The Path to Eternal Life

The Path to Eternal Life

The Path to Eternal Life

There was a Zen master named Dorim. Under him was a disciple named Hoetong. One day, Hoetong asked: "What is the master's Buddha-dharma?" The master immediately pulled a thread from his robe and blew it away with a puff. At that moment, Hoetong awakened.

Can you understand this? If you were to ask me, "What is truth? What is the essence of enlightenment?" and I were to pluck a single hair and blow it away with a puff, would you understand? How did Hoetong awaken? How could he reach enlightenment through such a simple pantomime?

The Jeondeungnok (Transmission of the Lamp) is not easy. If you want to clearly understand the Jeondeungnok, you must first attain enlightenment yourself, and you must have the power to see at a glance the situational language that the Zen masters are expressing.

In fact, the path to enlightenment is no different from the path to death. The path to death—that is no easy matter. "How shall I die?" When asked such a question, it is truly a dark affair. If I resolve that I must die now and prepare 100 Seconal pills, a knife, and a pistol, then hesitate about which method to use to die, I cannot die. Is it because you don't know how to die that you cannot die? In reality, death is simply taking one step forward from the edge of a rooftop without any thought—that is death itself. But when it actually confronts you, it becomes dizzyingly difficult.

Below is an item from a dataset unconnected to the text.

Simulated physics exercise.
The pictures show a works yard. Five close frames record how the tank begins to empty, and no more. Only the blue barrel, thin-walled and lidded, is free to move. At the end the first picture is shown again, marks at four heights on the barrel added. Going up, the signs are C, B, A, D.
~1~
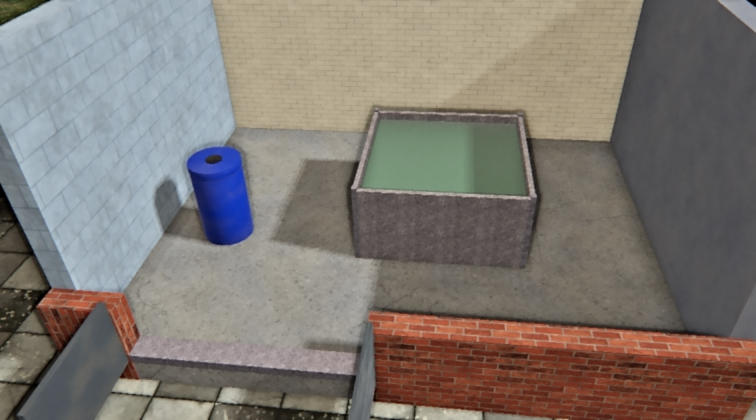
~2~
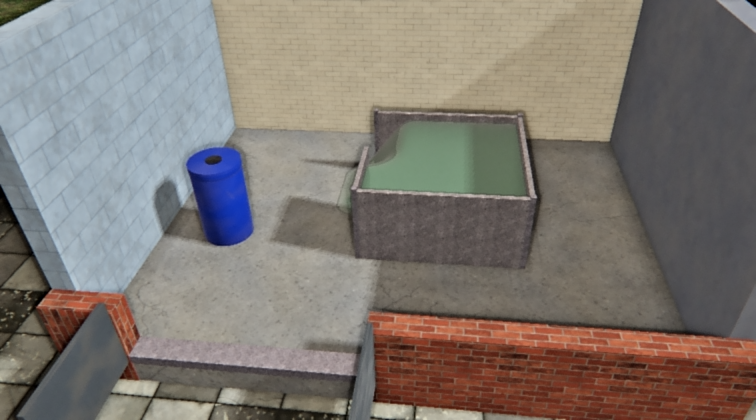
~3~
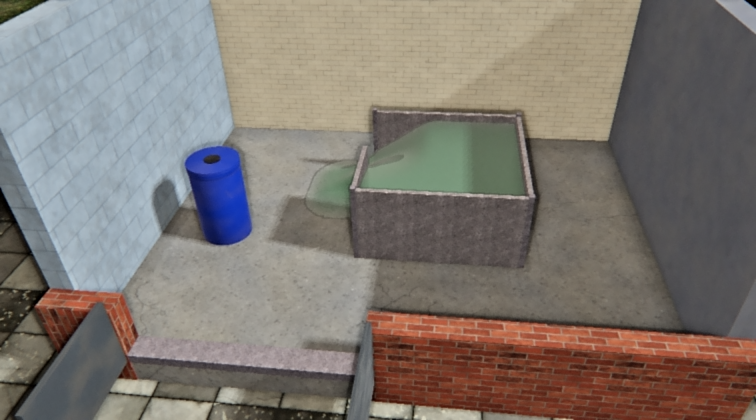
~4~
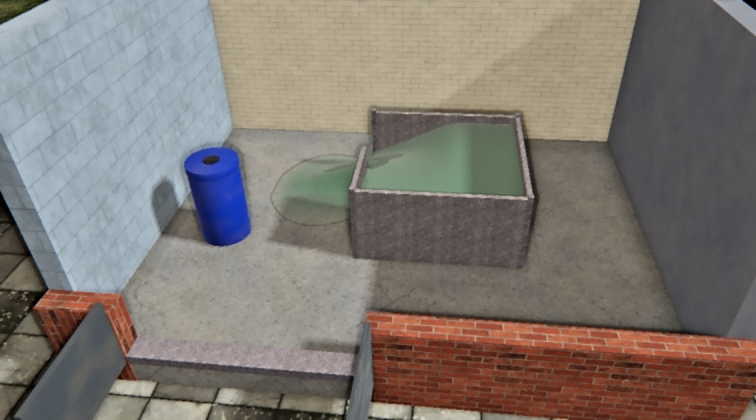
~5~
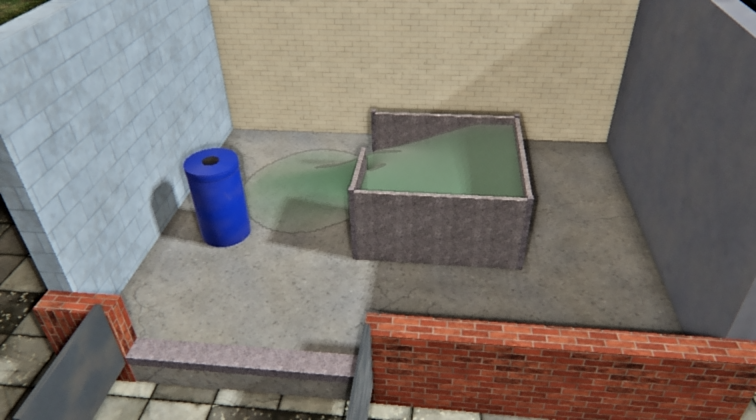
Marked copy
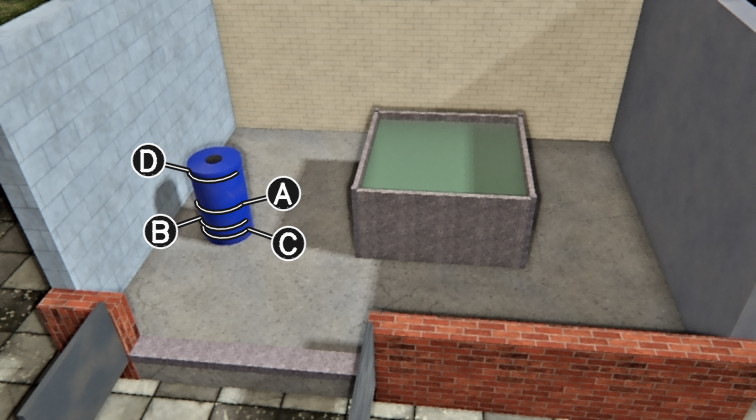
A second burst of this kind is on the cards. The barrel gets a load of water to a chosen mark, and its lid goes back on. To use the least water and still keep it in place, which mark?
I would pick mark A.
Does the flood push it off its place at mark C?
Yes, that goes wrong.
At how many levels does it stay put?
Two of them.
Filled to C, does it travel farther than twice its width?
Yes, clearly.
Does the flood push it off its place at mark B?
Yes.
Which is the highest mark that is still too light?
Mark B.
In white, A at (213, 212); B at (217, 229); C at (219, 237); D at (206, 181); from the bottom up C, B, A, D.
With A, it does not move.
With B, it is pushed about half its own width away.
With C, it is pushed about 4 times its own width away.
With D, it does not move.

Anyone who truly wants to die should be able to die immediately. To die immediately, one must die lightly. If you ponder "How should I die?" and agonize over it, it becomes increasingly difficult. It is precisely that difficult, it seems that difficult, but when you look back after awakening, it is nothing more than a single thread floating away. Zen Master Dorim was telling us to blow away with one breath that heavy heart that thinks so difficultly.

Hoetong realized that his own mind—that heavy heart of his that had been wandering in search of the Way—was nothing but a single thread. At that moment, such a thing actually happened. Hoetong's entire world of thoughts flew away like a single thread. He became an empty space. Rays of enlightenment poured down like a shower into his empty heart.

"Everyone! Just as you are, dressed as you are now, won't you come with me to live deep in the mountains, eating wild grapes and hardy kiwis? And let us never come out into such a world again." "Ah, teacher! Our circumstances don't permit it now, so after some time, when we are prepared..."

Let us treat your circumstances lightly. In fact, all such things—they are nothing but a single thread. The time will come when you know this. When you can know this, you will be able to blow away all of yours with one breath, play with it, use it as decoration anywhere, or keep it in your pocket. However, when you have not reached such a state, that thread is not a thread.

"One speck of dust forms the sands of the Ganges River."

That is countless afflictions, an ocean of suffering, Mount Sumeru. You cannot bear it. You cannot fight against it.

Your attachments—the weight of those attachments is originally nothing but a thread. Please gain for yourselves that courage to blow away with one breath all the world to which you are attached, that diamond-like strength.

Source: From "Lectures on the Little Prince: Jeondeungnok"

Jeondeungnok is a book meaning the record of Zen masters transmitting the lamp—that is, transmitting enlightenment.